Is War with Mexico Possible?

As Mexican cartels continue to drive more drugs and people across the U.S. border, there’s talk of using American troops to combat them.

The U.S. surely doesn’t need another war, but some degree of force may be necessary to contain the drug cartels that are becoming more of a menace on the border with violence uncomfortably close and sometimes slipping over. President Trump is sending some 5,000 additional U.S. troops to the seven thousand already there, but they cannot go into action and must act with restraint whatever the provocations, which are increasing.

Cartels brazenly escort immigrants to the border and demand they be let in. More quietly, they smuggle drugs across, usually under cover of darkness. They recently drew guns on Border Patrol agents trying to apprehend some immigrants. President Trump responded that this was a “diversionary tactic” to conceal a nearby drug delivery and warned it better not happen again. A few years ago, he told a gathering of Hollywood conservatives that we should have invaded Mexico rather than Iraq.

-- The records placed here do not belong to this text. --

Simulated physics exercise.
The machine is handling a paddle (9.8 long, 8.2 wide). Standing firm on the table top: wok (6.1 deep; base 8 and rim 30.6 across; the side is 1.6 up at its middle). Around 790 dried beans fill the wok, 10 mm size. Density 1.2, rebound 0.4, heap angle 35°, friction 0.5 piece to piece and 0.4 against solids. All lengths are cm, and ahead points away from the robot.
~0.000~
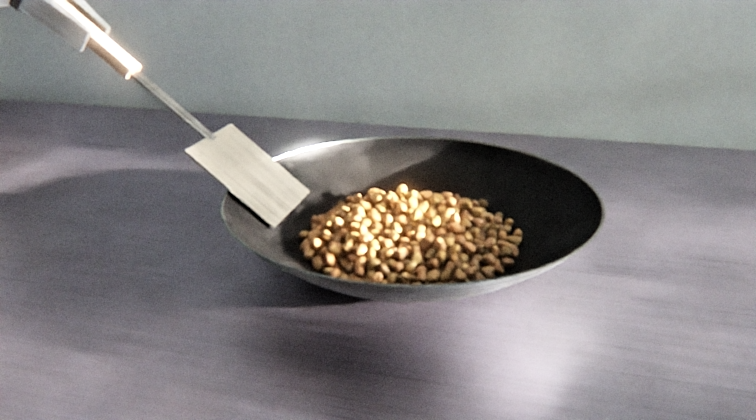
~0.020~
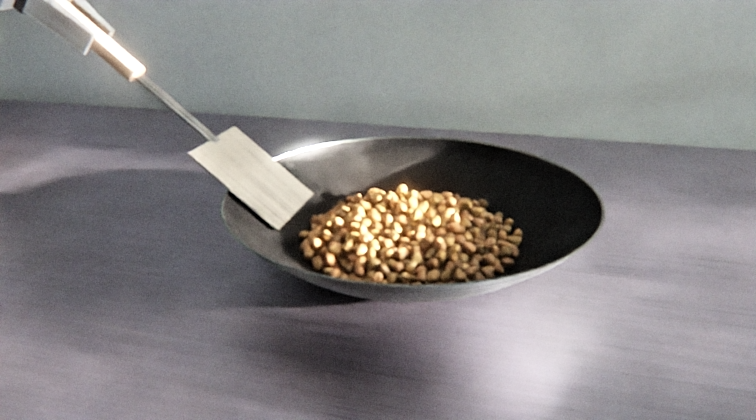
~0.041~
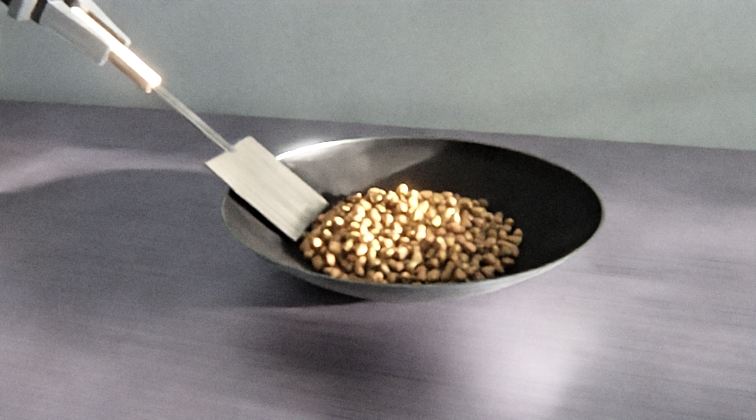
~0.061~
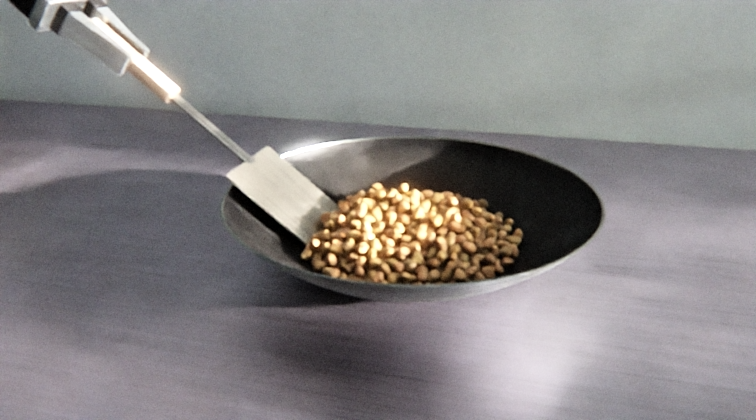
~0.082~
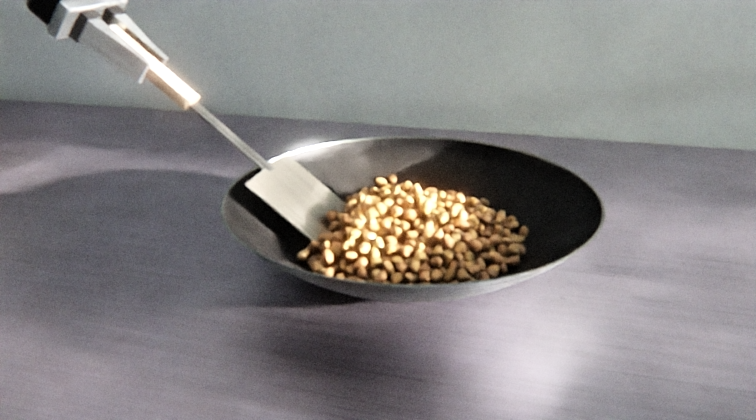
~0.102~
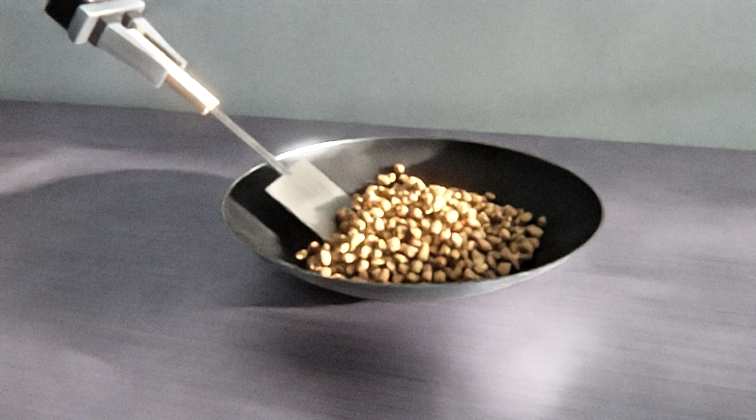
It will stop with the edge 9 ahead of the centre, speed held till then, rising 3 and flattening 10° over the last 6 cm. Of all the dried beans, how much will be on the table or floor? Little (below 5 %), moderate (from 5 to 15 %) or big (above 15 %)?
A big share, above 15 %, ends on the table or floor.
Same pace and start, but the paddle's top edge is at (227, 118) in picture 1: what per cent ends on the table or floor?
About 25 per cent.
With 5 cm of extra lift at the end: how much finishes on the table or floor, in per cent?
Some 20 per cent.
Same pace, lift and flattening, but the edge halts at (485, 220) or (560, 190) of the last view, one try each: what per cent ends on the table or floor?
About 5 and 35 per cent.
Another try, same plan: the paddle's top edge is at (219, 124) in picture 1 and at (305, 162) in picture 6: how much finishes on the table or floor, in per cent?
Some 30 per cent.
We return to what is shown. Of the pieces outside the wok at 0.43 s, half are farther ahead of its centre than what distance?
Some 20 cm.
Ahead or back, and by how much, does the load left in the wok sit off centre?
Some 5.0 cm ahead.
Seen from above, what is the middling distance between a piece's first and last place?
Roughly 6 cm.
After 0.15 s, sloping 39°, highest piece 5 above the table; 788 in the wok.
After 0.20 s, sloping 35°, highest piece 7 above the table; 788 in the wok.
After 0.43 s, sloping 29°, highest piece 8 above the table; 623 in the wok, 102 on the table or floor, 63 on the blade or in flight.
After 1.48 s, sloping 29°, highest piece 6 above the table; 622 in the wok, 166 on the table or floor.
At rest, 622 in the wok, 166 on the table or floor. That is 21 % on the table or floor.
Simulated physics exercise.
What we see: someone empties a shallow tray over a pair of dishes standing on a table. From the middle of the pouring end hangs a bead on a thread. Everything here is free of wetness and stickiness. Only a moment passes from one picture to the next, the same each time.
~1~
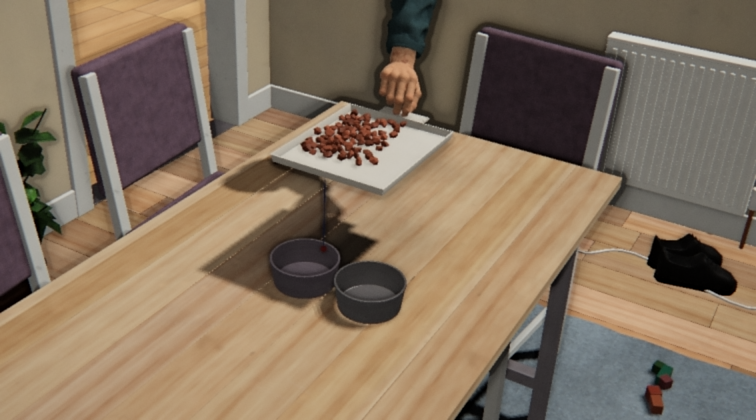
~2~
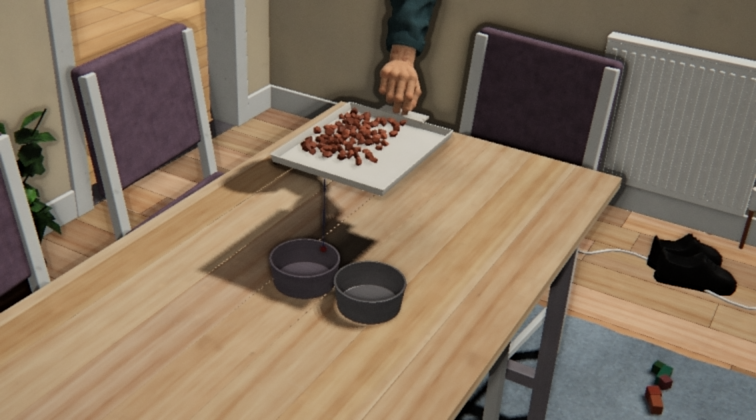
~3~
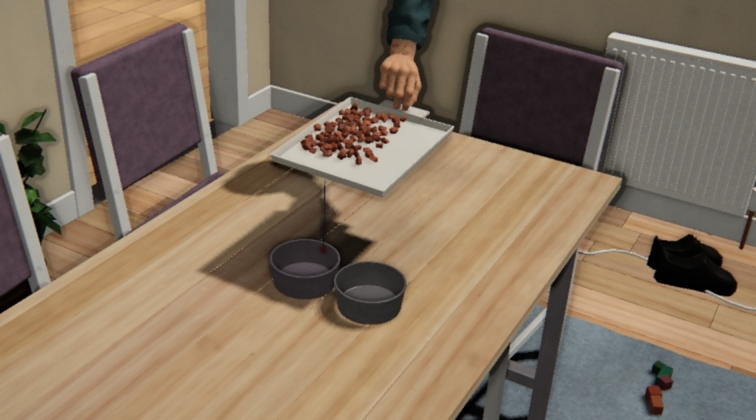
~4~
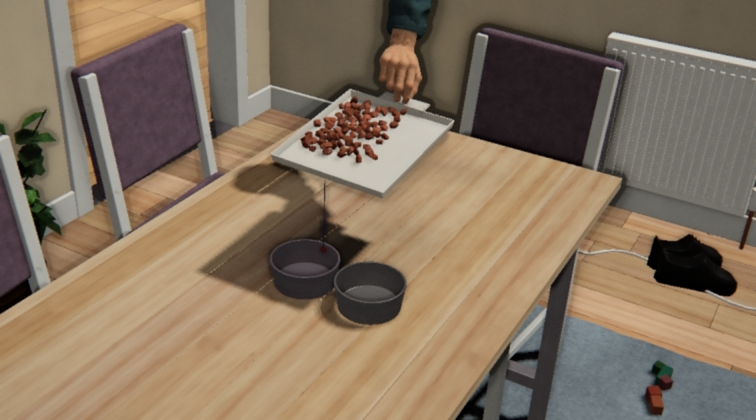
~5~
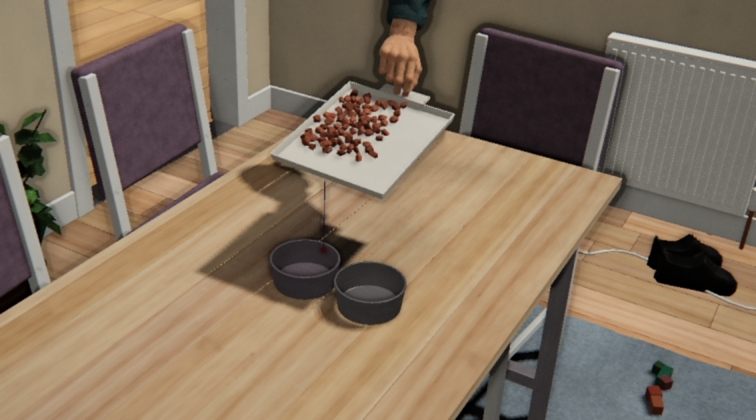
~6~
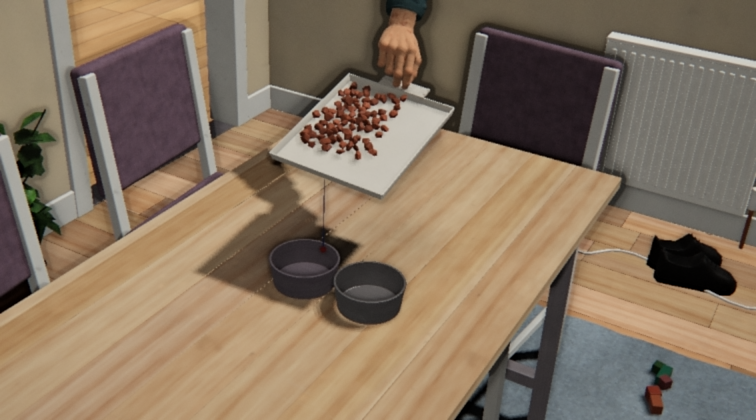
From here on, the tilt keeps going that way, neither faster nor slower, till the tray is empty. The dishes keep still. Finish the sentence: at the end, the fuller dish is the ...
At the end, the fuller dish is the right-hand one.
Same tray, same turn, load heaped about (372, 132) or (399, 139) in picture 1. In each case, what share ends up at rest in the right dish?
About 60 %, then about 70 %.
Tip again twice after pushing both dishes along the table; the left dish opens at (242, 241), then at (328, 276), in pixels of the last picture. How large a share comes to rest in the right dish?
Roughly 30% the first time and 10% the second time.
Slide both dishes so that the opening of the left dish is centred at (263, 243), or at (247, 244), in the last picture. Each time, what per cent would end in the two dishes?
You'd see around 40 per cent and then around 40 per cent.
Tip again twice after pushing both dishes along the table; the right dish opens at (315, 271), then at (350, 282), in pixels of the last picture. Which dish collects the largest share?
At the first spot the right-side one comes out ahead, at the second spot the right-side one.
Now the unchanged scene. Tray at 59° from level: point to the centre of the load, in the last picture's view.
Close to (344, 178).
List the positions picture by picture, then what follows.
Corners of the pouring end at (273, 154) and (383, 188), level; middle of the load at (346, 135), bits of crushed brick; left dish at (286, 283); right dish at (352, 308); bead on its thread at (324, 249), in the first picture.
Corners of the pouring end at (273, 154) and (382, 188), level; middle of the load at (346, 135), in the second picture.
Corners of the pouring end at (273, 154) and (382, 190), tipped barely, lowest at the right corner; middle of the load at (346, 132), in the third picture.
Corners of the pouring end at (273, 153) and (382, 191), tipped a little, lowest at the right corner; middle of the load at (346, 128), in the fourth picture.
Corners of the pouring end at (273, 153) and (382, 192), tipped a little, lowest at the right corner; middle of the load at (346, 123), in the fifth picture.
Corners of the pouring end at (272, 152) and (381, 193), tipped a little, lowest at the right corner; middle of the load at (345, 119); left dish at (286, 283); right dish at (352, 309), in the sixth picture.
Soon after the last picture, tray tipped steeply; most on the tray; a stray few in the right dish; a stray few outside both; about a quarter in the air.
A little later, tray tipped right over; about half on the tray; about a quarter in the right dish; a small part in the left dish; about a quarter outside both; a small part in the air.
Later still, tray tipped past a quarter turn; about half in the right dish; about a quarter in the left dish; about a third outside both.
At rest, tray tipped past a quarter turn; about half in the right dish; about a quarter in the left dish; about a third outside both.
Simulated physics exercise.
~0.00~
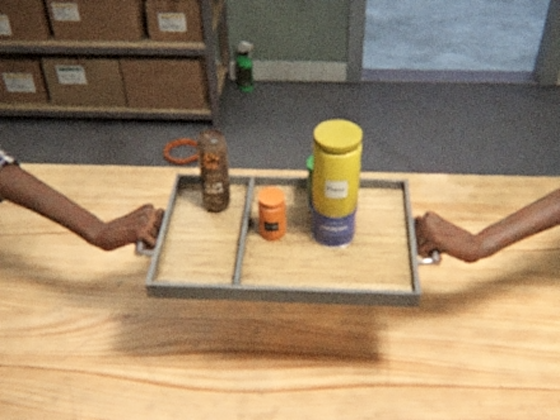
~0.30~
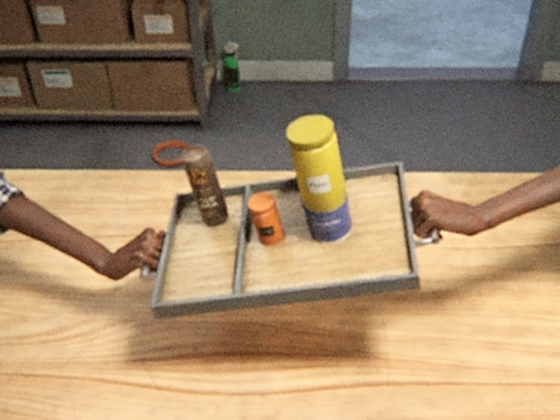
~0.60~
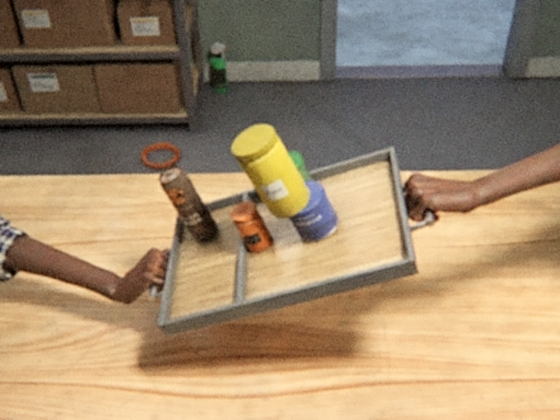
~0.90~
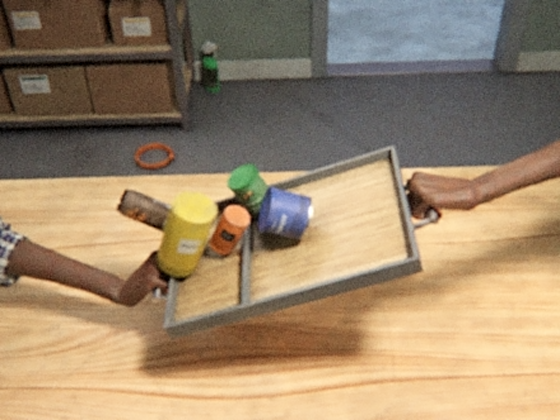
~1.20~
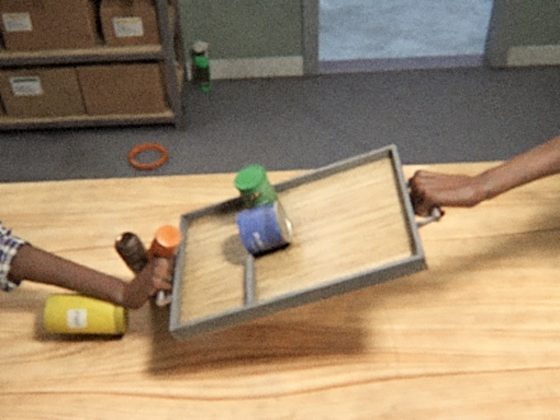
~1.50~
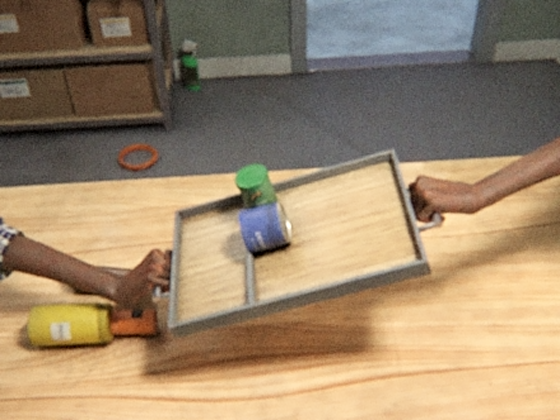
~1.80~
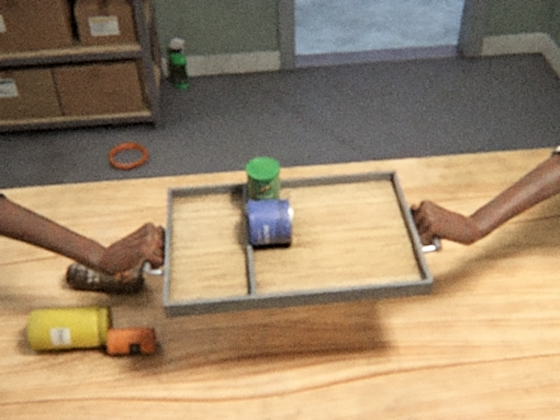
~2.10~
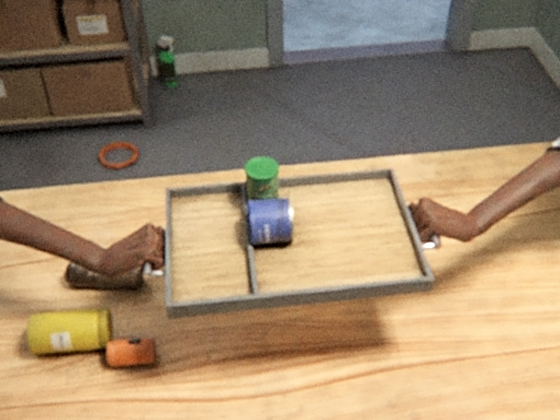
The video shows two hands tilting a tray of containers down to the left, sending a brown can, yellow jar and orange shaker over the edge onto the wooden table. The tray levels with the blue tin toppled by the cross bar and the green tin upright, shifted left.
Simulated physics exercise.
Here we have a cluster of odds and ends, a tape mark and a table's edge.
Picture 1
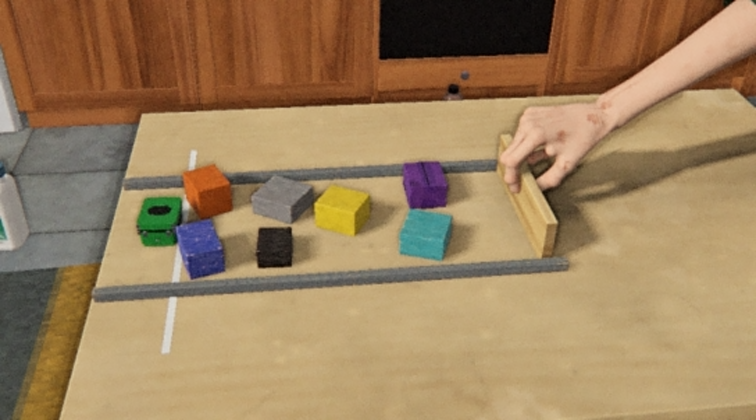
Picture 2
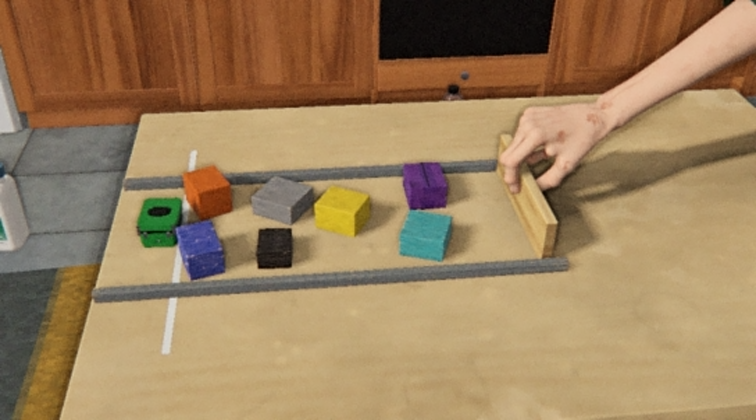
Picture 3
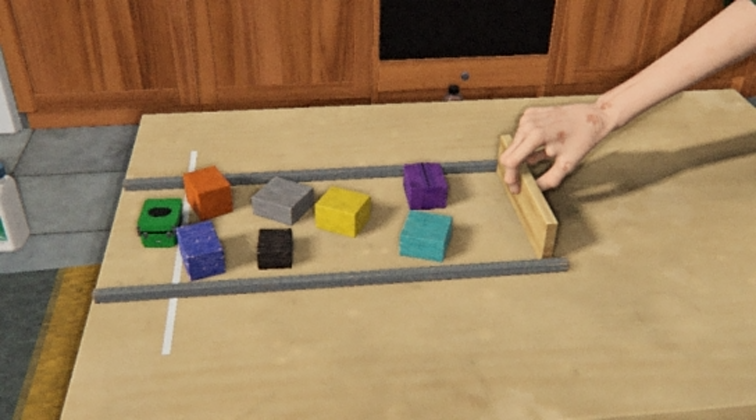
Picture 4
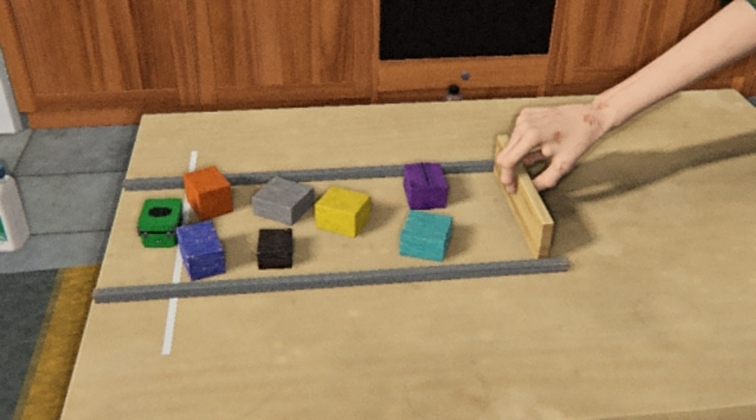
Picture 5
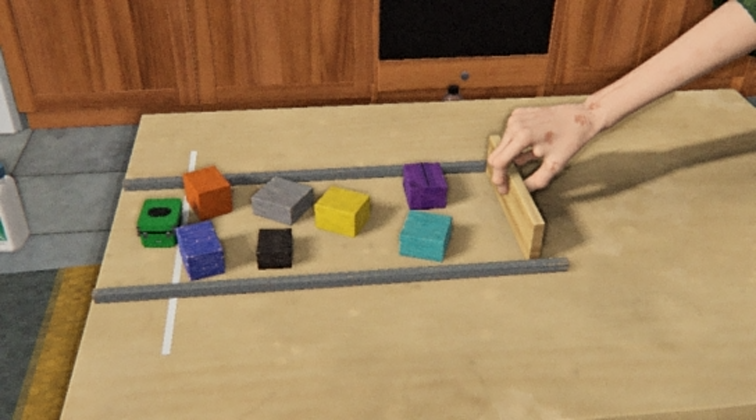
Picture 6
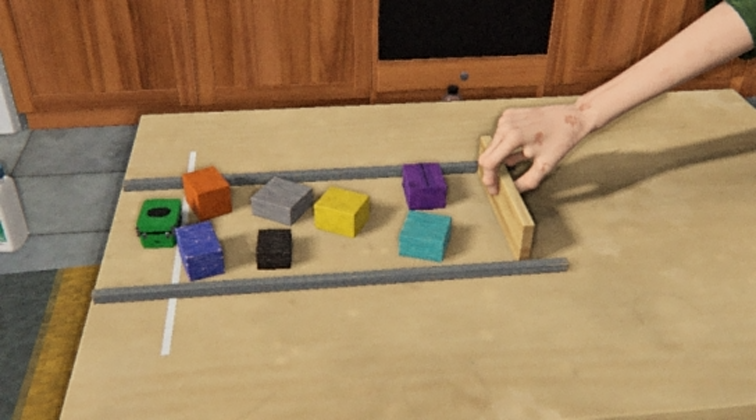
The clip shows a hand holding a wooden board upright between two grey rails on a table, then sliding it slightly left toward a scattered group of coloured blocks and a green case, which stay still near a white tape line.
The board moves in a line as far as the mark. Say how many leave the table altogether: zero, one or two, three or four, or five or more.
The number that fall off is three or four.
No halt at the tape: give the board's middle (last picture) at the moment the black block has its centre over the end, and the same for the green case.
Near (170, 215) and (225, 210).
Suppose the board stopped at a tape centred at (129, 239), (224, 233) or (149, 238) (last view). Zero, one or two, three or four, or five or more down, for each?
The falls would be 5 or more; none at all; five or more.
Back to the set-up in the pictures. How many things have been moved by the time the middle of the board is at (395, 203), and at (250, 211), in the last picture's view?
At the one place 2, at the other 8.
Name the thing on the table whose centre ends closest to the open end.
It is the grey block.
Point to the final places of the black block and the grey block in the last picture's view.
First (112, 260), then (116, 217).
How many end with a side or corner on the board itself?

Mexican border towns I used to visit were quiet and peaceful, similar to those on the other side of the border in Arizona. They share what’s described as a “border culture,” an amalgam of Anglos and Hispanics with much the same way of life and outlook. In June, the Mexican side suddenly erupted in the kind of violence that is ravaging the rest of the country. Shootouts spreading from Agua Prieta to Naco killed ten people, the mark of the cartels.

There’s also the problem of terrorism. Judicial Watch reports that four members of ISIS – two Egyptians, two Iraqis – heading for the U.S. were captured in Nicaragua. They had legally entered Central America, making it harder to detect them. An ISIS Training camp has also been located appropriately near the border town Juarez, once known as the “murder capital of the world.” The U.S., says Judicial Watch, has been hard put to stop terrorist infiltrators.  Brandon Judd, president of the National Border Patrol Council, told Fox News: “We have hundreds upon hundreds of incursions by the Mexican military into the U.S., yet we have few incursions by Border Patrol agents into Mexico.”

mexican border patrol

To give the U.S. more freedom to reply would require veiling distant, unhappy memories. After launching a war with Mexico in 1846, the victorious U.S. annexed close to half of Mexico that became the American Southwest. U.S. Congressman and future President Abraham Lincoln first made his name condemning the war as unjust. A current cartel chief says it’s his mission to get the land back. Drugs are a means to that end.

Still, changing times need new answers. One option is making an arrangement with Mexico to allow U.S. forces on some occasions to cross the border in pursuit of particularly aggressive cartels. Another is somehow to stop Americans from buying the drugs that finance the cartels’ murderous business.